Saturday 24 July 2010

Resist, Defy, Disrupt


by Camille Marino

A chicken would open its cage if it could. A dairy cow does not willingly surrender her babies. Laboratory prisoners do not choose restraints and torture. It’s our job to demand their rights — to resist
oppression, defy authority, and disrupt the system that enslaves them.
Rosa Parks and Dr. Martin Luther King, Jr. endured jail, job loss, and,
ultimately, death, to fight segregation and instititional racism. Animal
activists must demonstrate comparable dedication to our rights-based
movement.

Are we willing to risk jail?

Are we willing to risk our jobs, professions, or careers?

Are we willing to incur society’s laughter or wrath?

Some vegans would not hesitate to answer “yes” on all counts. But, if we’re going to be honest, most animal rights activists would utter an almost-inaudable “no” three consecutive times. While inaction guarantees
torment and death for the animal, the activist remains safe and
unscathed. The greater potential an action has to liberate a victim, the
far greater peril the activist must face. We all need to acknowledge
this diametrically-opposed dynamic that is unique to the animal-activist
relationship and adopt it as a personal barometer. We can then know
with utter certainty that when we obey authority, acquiesce to our own
fear, and take no risk that we facilitate the holocaust. There is a
fixed cost of industrial abuse for the victims: terror. Either the
animals absorb 100% of the consequences for being born into our
society, or we assume some of their liability at our own expense.

The individual line that each of us navigates between self-preservation and activism is subject to no external critique… only our own conscience.

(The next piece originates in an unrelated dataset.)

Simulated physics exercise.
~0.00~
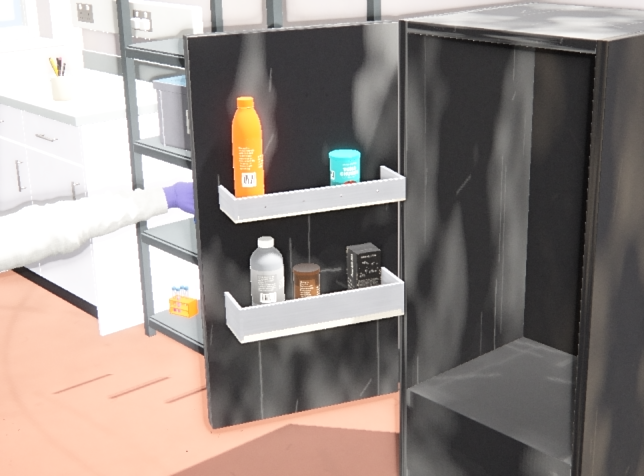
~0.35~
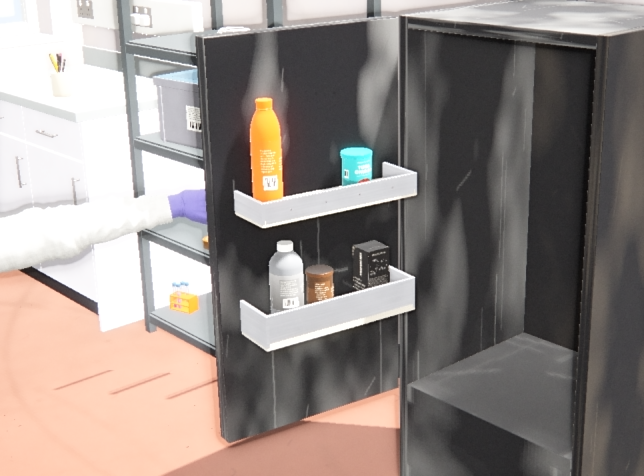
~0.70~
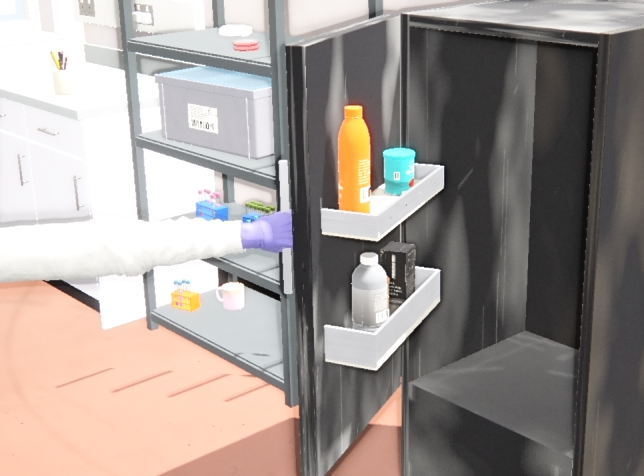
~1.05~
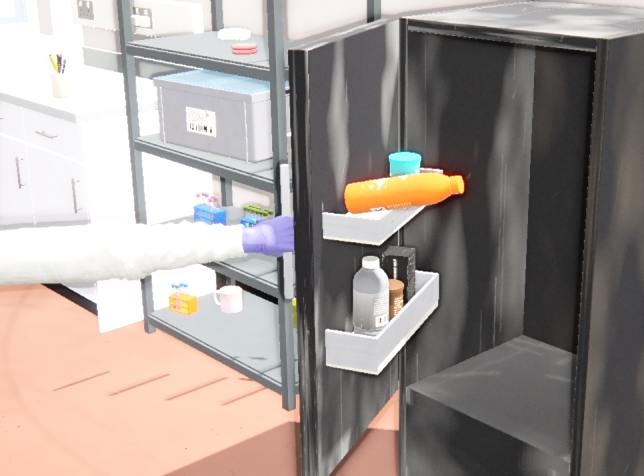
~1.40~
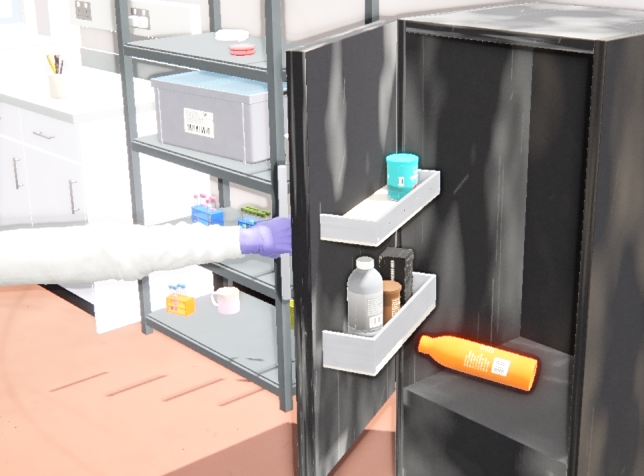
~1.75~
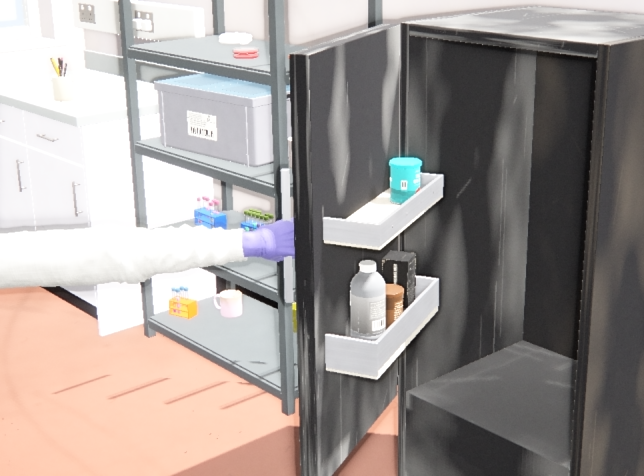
In a bright workshop, seen from the front by a slightly swaying camera, a tall black cabinet stands open beside a grey shelving unit. Two pale racks on the inside of its door hold an orange bottle and a turquoise tin above, and a grey bottle, a brown tin and a black carton below. A white-sleeved arm with a purple glove reaches from the left as the door swings rightward, partway closed, and stops. The orange bottle tips over the upper rack, drops on its side towards the cabinet's base, and disappears from view. The other four items remain upright in the racks.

But if an activist never has a sinking feeling in the pit of their stomach, never questions their own actions or weighs potential results, or is unfamiliar with nagging doubts, this is highly problematic for the
animals. It means that we are disengaged, probably spend an inordinate
amount of time signing petitions, offer no resistance, and we function
as ornaments, not activists. Continue to sign petitions, debate on
forums, or enjoy any number of safe activities, but do more. Unless we
advance a resistance on behalf of all nonhuman animals, then we are
complicit in their exploitation.

Whether we are educators or liberators, we share this responsibility equally.

RESIST, DEFY, DISRUPT – IT’S IN OUR JOB DESCRIPTION!